Afin de déterminer la destination des lieux, il convient de se référer à la clause de destination insérée dans le bail, indépendamment de l’usage effectivement attribué à la chose par le locataire [2].
Comme le rappelle Madame Camille DREVEAU, les stipulations contractuelles s’interprètent au regard de l’évolution du commerce et des usages dans le secteur considéré, ainsi que selon les circonstances, goûts, besoins et attentes de la clientèle, étant précisé qu’une activité s’adressant à une clientèle différente sera considéré comme un changement de destination [3].
Autrement dit, les juges s’intéressent aux circonstances de chaque espèce. L’on peut donc considérer que le preneur respecterait ses obligations en se cantonnant aux produits halal, si cela correspond aux besoins de la clientèle.
Le cœur du problème est donc de déterminer si, en l’occurrence, l’activité litigieuse est conforme ou non à la clause de destination d’alimentation générale.
II – La violation de la clause de destination du bail
Les juges apportent une définition du commerce d’alimentation générale, en tant que « commerce de détail non spécialisé à prédominance alimentaire », avant de préciser que « l’activité d’alimentation générale n’est pas synonyme de celle de vente exclusive de produits alimentaires mais ceux-ci doivent demeurer cependant majoritaires ».
Ainsi, il n’est pas interdit de vendre des produits spécifiques, tels que les produits halal ou exotiques, dès lors que cette activité reste minoritaire.
Pour autant, faut-il considérer que l’absence de vin et la présence de produits estampillés halal dans les rayons suffit à faire de l’épicerie un commerce de détail spécialisé ?
L’avocate du locataire soulignait que « le vin ne fait pas partie de l’alimentation générale, c’est ce que l’on appelle un complément, donc il n’y a pas d’obligations » [4].
Cependant, les juges constatent que la vente de produits halal et exotiques est majoritaire en l’espèce et en déduisent que « l’orientation de l’activité vers la vente de produits destinés non pas à toute clientèle mais à des acheteurs spécifiques (produits halal, produits orientaux) est restrictive et ne correspondant pas à la notion large d’alimentation générale ».
Effectivement, « ce n’est pas la présence ou l’absence de certaines marchandises qui constitue l’infraction au bail mais leur généralisation, laquelle a transformé un commerce d’alimentation générale en une épicerie spécialisée s’adressant à une autre clientèle » [3].

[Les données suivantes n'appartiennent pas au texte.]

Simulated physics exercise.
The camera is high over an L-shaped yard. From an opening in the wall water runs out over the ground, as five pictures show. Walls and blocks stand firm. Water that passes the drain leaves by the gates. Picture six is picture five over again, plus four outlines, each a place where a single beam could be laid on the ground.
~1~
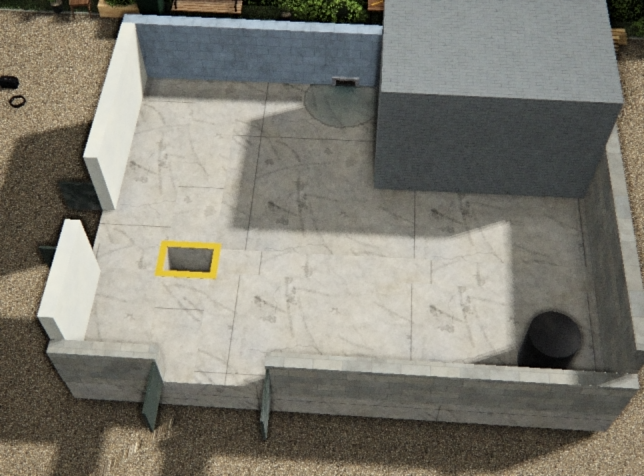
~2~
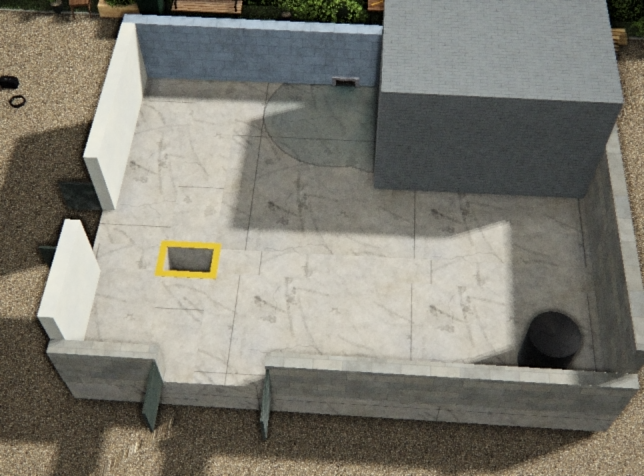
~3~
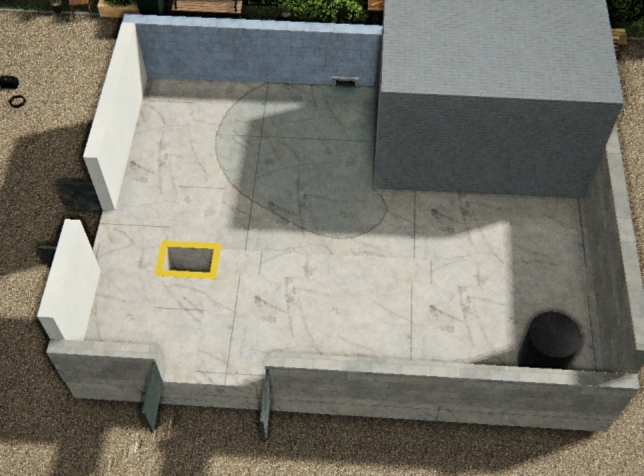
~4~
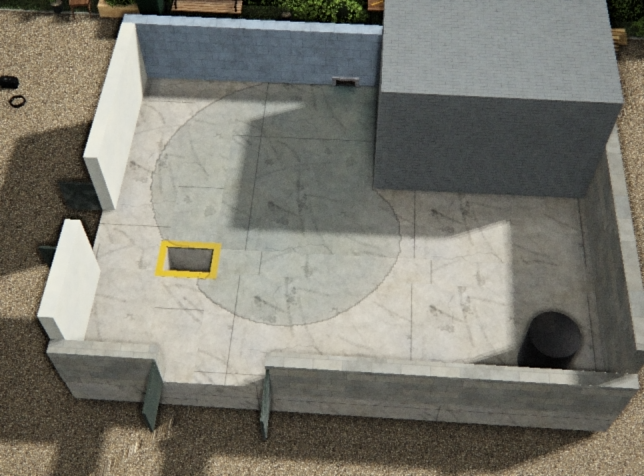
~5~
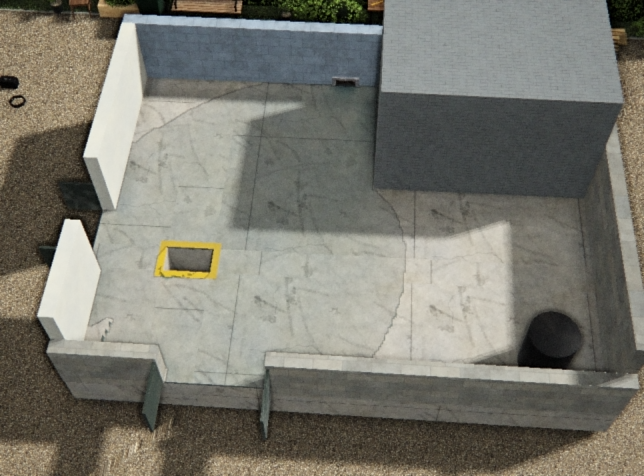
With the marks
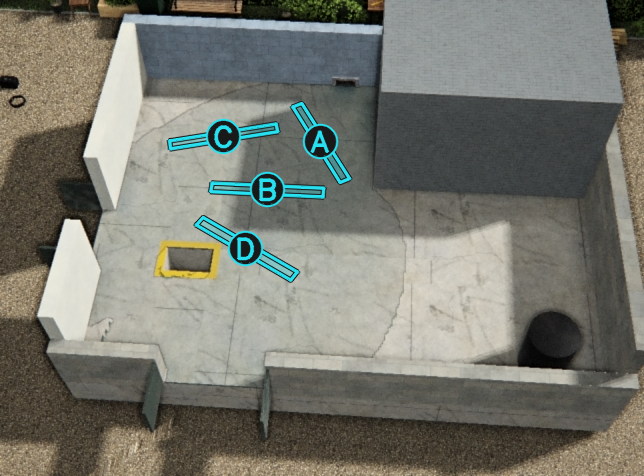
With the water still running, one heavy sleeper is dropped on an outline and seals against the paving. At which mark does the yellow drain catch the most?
Position C does it best.
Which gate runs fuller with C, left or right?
The right gate.
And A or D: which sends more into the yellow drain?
A it is.
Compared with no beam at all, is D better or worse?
It is worse.
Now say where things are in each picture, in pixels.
The first frame shows outfall at (346, 82); yellow drain at (188, 260); open gate at (217, 371); open gate at (108, 240); front seen at (363, 121), 3 % of the ground wet; yellow drain still dry.
The second frame shows front seen at (298, 156), 9 % of the ground wet; yellow drain still dry.
The third frame shows front seen at (330, 231), 20 % of the ground wet; yellow drain still dry.
The fourth frame shows front seen at (236, 309), 41 % of the ground wet; yellow drain taking water.
The fifth frame shows front seen at (92, 311), 61 % of the ground wet; yellow drain taking water.
On the marked copy, A from (297, 105) to (344, 180); B from (211, 187) to (323, 192); C from (170, 144) to (276, 127); D from (199, 221) to (294, 275).
With A, about 15 % of the stream goes into the yellow drain, about 85 % out by the gates.
With B, about 12 % of the stream goes into the yellow drain, about 88 % out by the gates.
With C, about 26 % of the stream goes into the yellow drain, about 74 % out by the gates.
With D, about 9 % of the stream goes into the yellow drain, about 90 % out by the gates.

III – Le changement de destination des lieux par la déspécialisation partielle
Pour éviter les sanctions inhérentes à la violation de la clause de destination, le locataire peut mettre en œuvre la procédure de déspécialisation simple ou partielle prévue à l’article L.145-47 du Code de commerce.
Il s’agit de l’adjonction d’activités connexes ou complémentaires à l’activité prévue au bail, en opposition à la déspécialisation totale ou plénière consistant en une véritable transformation du fonds de commerce.

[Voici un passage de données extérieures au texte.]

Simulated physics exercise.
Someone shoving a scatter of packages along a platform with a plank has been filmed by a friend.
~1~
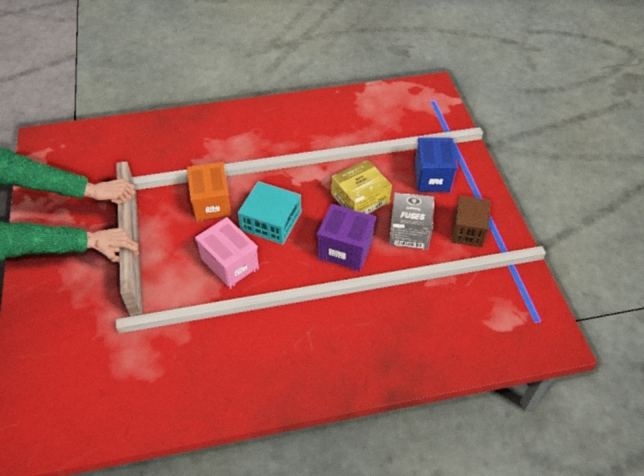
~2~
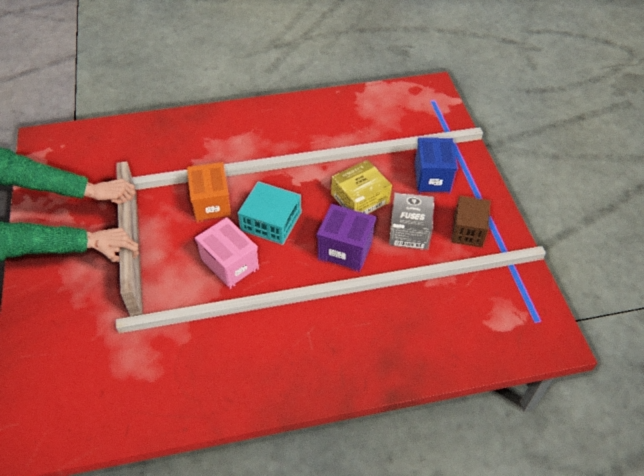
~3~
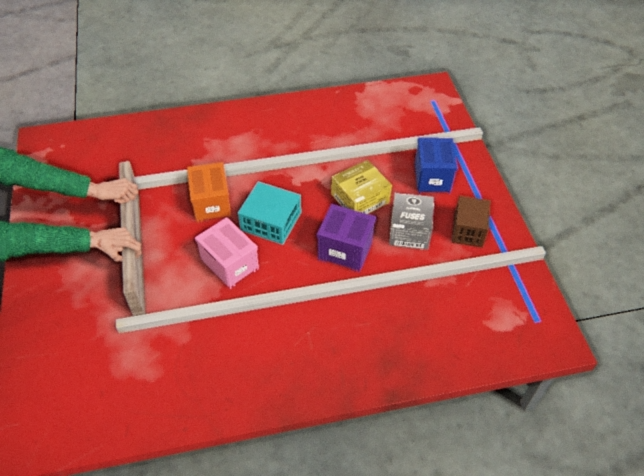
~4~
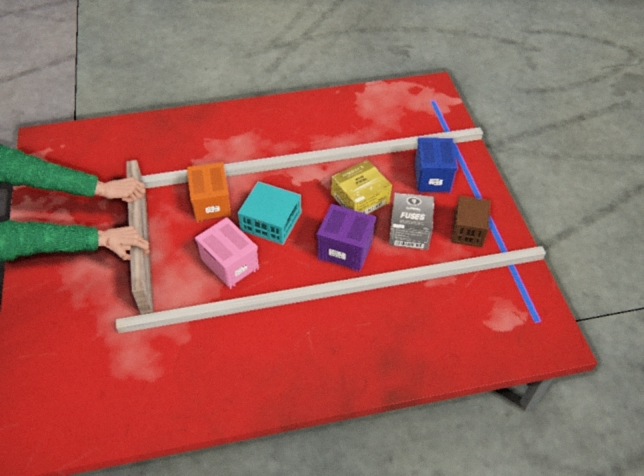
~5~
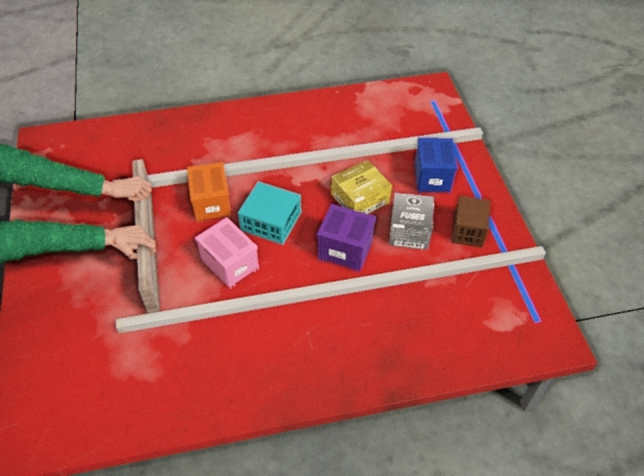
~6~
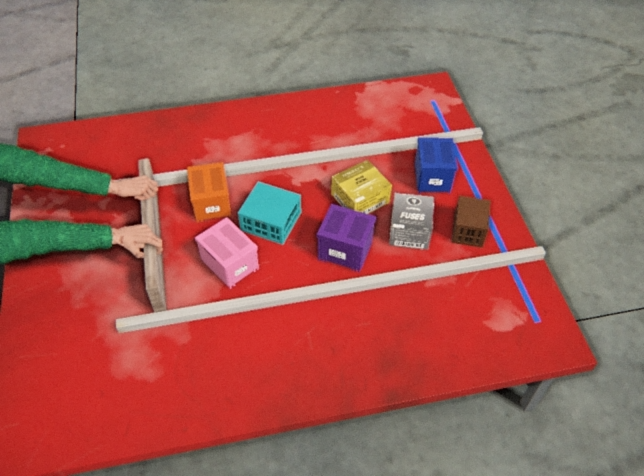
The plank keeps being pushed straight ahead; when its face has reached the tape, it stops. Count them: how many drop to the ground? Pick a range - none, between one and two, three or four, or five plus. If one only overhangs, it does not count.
Range: Five plus.
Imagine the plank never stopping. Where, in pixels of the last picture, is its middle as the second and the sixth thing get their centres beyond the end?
Its centre point is roughly (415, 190) and later (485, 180).
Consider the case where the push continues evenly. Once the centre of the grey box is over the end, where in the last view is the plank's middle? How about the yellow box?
With the grey box it sits around (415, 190), with the yellow box around (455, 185).
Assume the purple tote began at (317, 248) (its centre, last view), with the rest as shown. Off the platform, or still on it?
Placed like that, it leaves the surface.
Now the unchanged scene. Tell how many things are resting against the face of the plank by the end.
That number would be 3.
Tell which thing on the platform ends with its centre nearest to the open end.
Turquoise crate - nearest.
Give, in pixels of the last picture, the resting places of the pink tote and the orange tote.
Close to (515, 217); the other close to (478, 144).
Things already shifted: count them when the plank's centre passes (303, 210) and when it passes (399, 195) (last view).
Moved so far: 6, then 8.
Early on, none off yet; brown crate at rest near (471, 222); blue tote at rest near (435, 166); grey box travelled a little near (416, 221).
Finally, the number that fall off is five or more; lost, purple tote, yellow box, grey box, blue tote and brown crate.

Cette déspécialisation simple, qui constitue un véritable droit pour le locataire, aurait permis en l’espèce d’échapper à la résiliation du bail.
[2] Ass. Plén., 3 mai 1956, JCP G 1956, II, 9345 ; Civ. 3, 5 juin 1973, Bull. Civ. III, n°400.
[3] Camille DREVEAU, Notion de commerce à destination « d’alimentation générale », 15 décembre 2017, Dalloz actualité.
[4] Le tribunal de Nanterre ferme une épicerie halal qui ne vend pas d’alcool, 4 décembre 2017, Libération.